Cooperative may ultimately be forced to sell, experts say

In a vote that pitted one cranberry farmer against another, a narrow majority of the growers who own Ocean Spray Inc. chose to remain independent rather than pursue a joint venture with PepsiCo that would have given the beverage giant control of the Ocean Spray brand and its juice business.

"Ocean Spray's independence was affirmed today," said Chris Phillips, the Lakeville-based cooperative's spokesman. "But with that comes a responsibility to move the business forward in a way that improves the situation for our growers."

A Pepsi spokesman said the New York beverage company was "disappointed with the growers' decision" and "we wish them well."

The vote is the culmination of a years-long debate among growers and board members over Ocean Spray's ability to compete as a small farmer-owned cooperative against beverage behemoths like Pepsi and Coca-Cola Co.

Those in favor of the Pepsi deal argued that Ocean Spray simply can't survive on its own in a world of giants. Pepsi offered $100 million for the market-leading cranberry juice brand, in addition to assuming its debt. Those against it argued that the joint venture would cap cranberry prices for Ocean Spray growers, destroy the cooperative, and jeopardize the survival of the state's cranberry farmers.

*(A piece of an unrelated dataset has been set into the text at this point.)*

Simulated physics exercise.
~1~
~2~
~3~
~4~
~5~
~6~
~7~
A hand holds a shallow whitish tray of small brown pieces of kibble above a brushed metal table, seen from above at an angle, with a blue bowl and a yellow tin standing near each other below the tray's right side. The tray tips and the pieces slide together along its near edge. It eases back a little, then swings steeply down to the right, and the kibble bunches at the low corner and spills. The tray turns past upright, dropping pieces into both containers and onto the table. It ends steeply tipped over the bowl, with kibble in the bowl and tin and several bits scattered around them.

In the end, the 925 growers remained divided. While 52 percent voted to stay independent, 48 percent believed joining forces with Pepsi would improve their prospects. The outcome ends any effort to sell the Ocean Spray brand or pursue a venture in which the cooperative surrenders control of its beverage business. It does not, however, stop the juice maker from entering into partnerships that preserve its independence.

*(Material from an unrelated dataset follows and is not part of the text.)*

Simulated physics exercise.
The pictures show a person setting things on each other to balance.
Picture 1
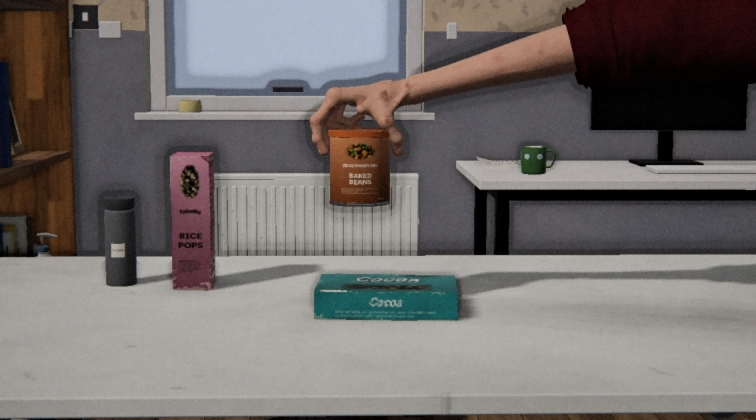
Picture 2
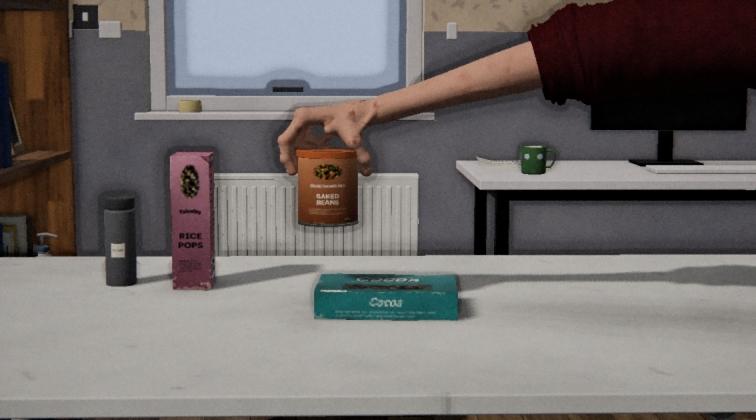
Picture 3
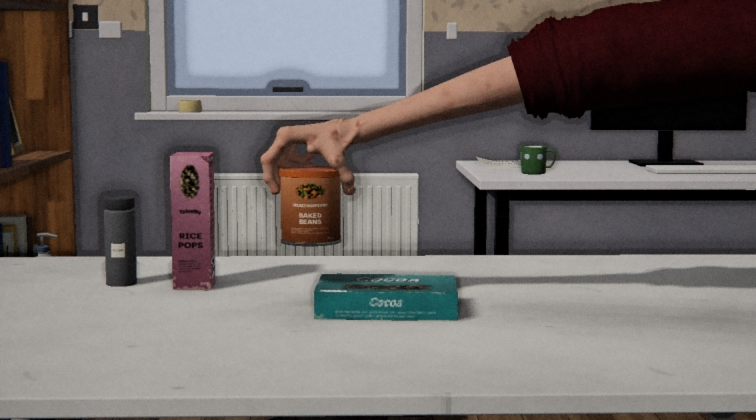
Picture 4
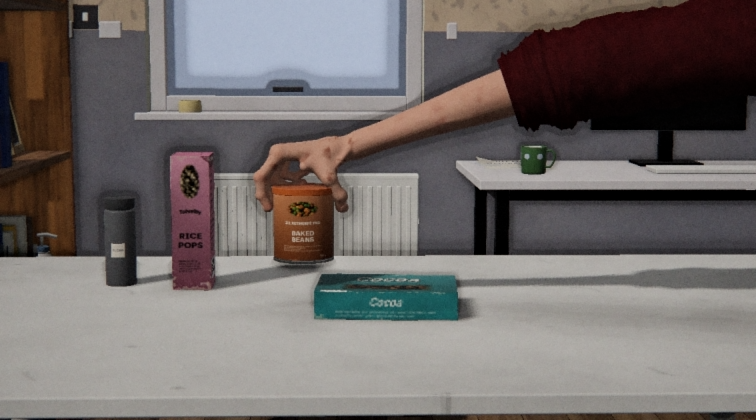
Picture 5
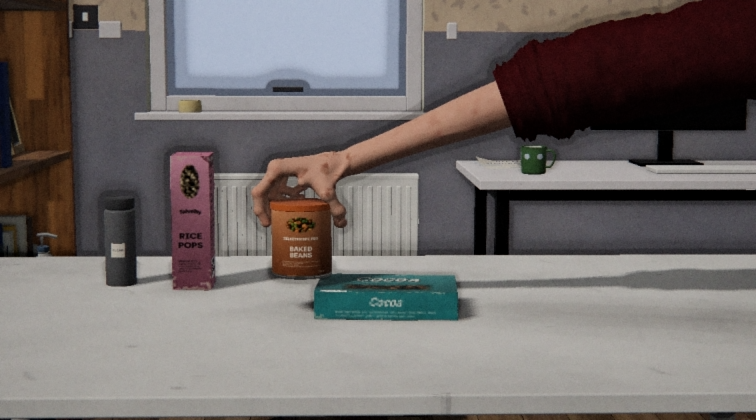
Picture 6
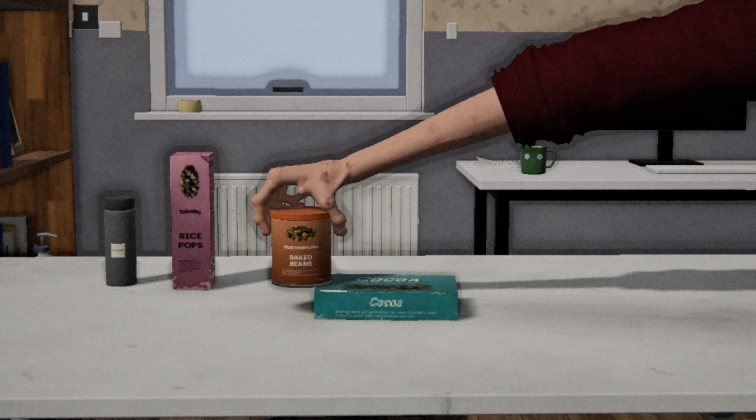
An orange pot of baked beans, gripped from above by a hand, moved left and down until it was set on the white table between a pink carton and a turquoise packet, still held.
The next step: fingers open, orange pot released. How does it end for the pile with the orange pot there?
In the end the pile has fallen.
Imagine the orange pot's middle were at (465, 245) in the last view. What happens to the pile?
The pile then goes over.
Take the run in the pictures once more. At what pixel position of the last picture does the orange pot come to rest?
The object finishes somewhere near (243, 280).
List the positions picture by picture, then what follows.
The first picture shows on its way; orange pot (360, 167); pink carton (193, 220).
The second picture shows on its way; orange pot (328, 186); turquoise packet (387, 297).
The third picture shows on its way; orange pot (311, 205); grey shaker (120, 241).
The fourth picture shows on its way; orange pot (304, 223); pink carton (193, 220).
The fifth picture shows on its way; orange pot (302, 238); turquoise packet (387, 297).
The sixth picture shows set down, still held; orange pot (302, 246); grey shaker (120, 241).
Then, 0.30 s past the last view, orange pot rocked 52° from its first pose near (271, 265).
Then, 0.40 s past the last view, orange pot now fallen.
Finally, fallen, orange pot; the other 3 still in place. Final places as the last picture's camera would see them, orange pot near (243, 280). The pile comes apart.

"I'm delighted," said Ben Gilmore, a Carver cranberry grower who favors an independent Ocean Spray. "The most important thing now is to get past what has been a very divisive process and begin to deal with the issues that separated us."

Unfortunately, that may be easier said than done. Consultants and academics who study the beverage industry said that no matter how well intentioned the board members, the management or the growers, the vote can't put to rest the fundamental issue facing the cooperative: Can Ocean Spray make it on its own in today's competitive landscape?

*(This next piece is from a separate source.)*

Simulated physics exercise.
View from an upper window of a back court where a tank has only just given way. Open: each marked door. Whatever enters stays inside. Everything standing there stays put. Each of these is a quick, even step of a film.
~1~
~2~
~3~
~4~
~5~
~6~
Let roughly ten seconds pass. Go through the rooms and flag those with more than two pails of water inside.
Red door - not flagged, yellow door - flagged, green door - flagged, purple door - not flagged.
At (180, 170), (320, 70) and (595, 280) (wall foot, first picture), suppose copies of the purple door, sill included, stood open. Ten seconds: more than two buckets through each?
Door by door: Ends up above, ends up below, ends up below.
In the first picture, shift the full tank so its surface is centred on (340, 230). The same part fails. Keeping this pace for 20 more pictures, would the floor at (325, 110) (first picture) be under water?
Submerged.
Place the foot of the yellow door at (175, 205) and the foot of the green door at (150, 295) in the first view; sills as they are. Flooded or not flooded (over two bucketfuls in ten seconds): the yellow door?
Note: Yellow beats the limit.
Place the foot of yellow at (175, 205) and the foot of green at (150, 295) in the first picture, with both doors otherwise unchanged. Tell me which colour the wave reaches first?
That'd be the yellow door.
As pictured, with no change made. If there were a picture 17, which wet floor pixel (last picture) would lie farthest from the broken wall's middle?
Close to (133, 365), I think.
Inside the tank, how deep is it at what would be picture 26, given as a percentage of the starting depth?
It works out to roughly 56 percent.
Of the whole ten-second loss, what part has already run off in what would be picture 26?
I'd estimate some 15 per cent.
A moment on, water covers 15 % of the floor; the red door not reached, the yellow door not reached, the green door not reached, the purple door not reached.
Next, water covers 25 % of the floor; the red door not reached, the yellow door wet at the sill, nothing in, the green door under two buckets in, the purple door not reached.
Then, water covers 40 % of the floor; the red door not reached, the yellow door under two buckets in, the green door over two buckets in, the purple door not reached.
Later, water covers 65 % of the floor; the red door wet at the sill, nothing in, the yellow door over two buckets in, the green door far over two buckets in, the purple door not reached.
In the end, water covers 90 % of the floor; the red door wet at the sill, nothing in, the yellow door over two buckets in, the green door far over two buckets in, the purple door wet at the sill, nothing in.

"Can you be independent? Yes," said Tom Pirko, president of Bevmark Inc., a Santa Barbara, Calif., beverage consulting firm. "Can you survive? Yes. But can you prevail against your competitors and do well? That's really difficult."

Three cranberry growers founded the cooperative in 1930 as a way to expand the market for their crops. Its growers own the cooperative and share in the profits. But the structure can be cumbersome. At Ocean Spray, for example, all major decisions, such as the Pepsi deal, must be put to a vote of the growers.

Under the cooperative, Ocean Spray became the number one brand on the juice aisle, which does not include refrigerated drinks, accounting for 54 percent of the $1 billion consumers spent on cranberry juice last year in the United States, according to Chicago market-research firm Information Resources Inc.

But given the world in which Ocean Spray competes, many industry specialists believe market forces will overpower the cooperative. Large grocery chains such as Stop & Shop, Shaw's, and Star Market would rather deal with industry titans like Coca-Cola and Pepsi that can offer them an array of products than with a smaller beverage company with limited offerings.

With brands such as Tropicana, Gatorade, and Minute Maid, soft drink makers Pepsi and Coca-Cola own nearly 75 percent of the noncarbonated drink market, said Jim Tillotson, a Tufts University professor and former Ocean Spray board member.

Ocean Spray also doesn't have the distribution network to get its products in convenience stores, in vending machines, and in cafeterias, where Pepsi and Coke do booming businesses selling single cans or bottles. That area, said Tillotson, is among the greatest sources of growth for beverage companies today.

Ocean Spray, say industry consultants, also doesn't have the financial resources or clout to out-advertise its rivals. Tillotson predicts that Ocean Spray will eventually be forced to sell its business at a lower price.

"By selling out to a corporation, the farmer feels he's losing part of his identity," Tillotson said, referring to the growers rejecting the Pepsi offer. "The cruelty of the situation is that the business environment is overtaking him."

Ocean Spray's growers and management know many challenges lie ahead. The volatility in cranberry prices alone has made some growers nervous, with prices ranging from $13 to $65 a barrel over the past two decades. Ocean Spray growers were paid $35 a barrel for their 2002 crop of cranberries.

The amount for last year's crop won't be final until all the juices and products it produced have been sold.

In coming years, the cooperative's management expects that figure to climb into the $40s -- and that's before factoring in benefits of potential deals, said Ocean Spray spokesman Phillips.

Ocean Spray is developing new and innovative products to increase its presence on the juice aisle, Phillips said. The management also aims to bolster distribution of single cans or bottles of its cranberry drinks, continue expanding internationally, and more aggressively assert cranberries' health benefit.

To achieve their aims, he said, the cooperative will explore distribution deals with potential partners as well as sales-and-marketing alliances that don't give away ownership or control of the Ocean Spray brand.

"I'm hopeful that we will all pull together to find ways to grow our business that are acceptable to a broad spectrum of growers," said New Jersey cranberry grower Bill Cutts.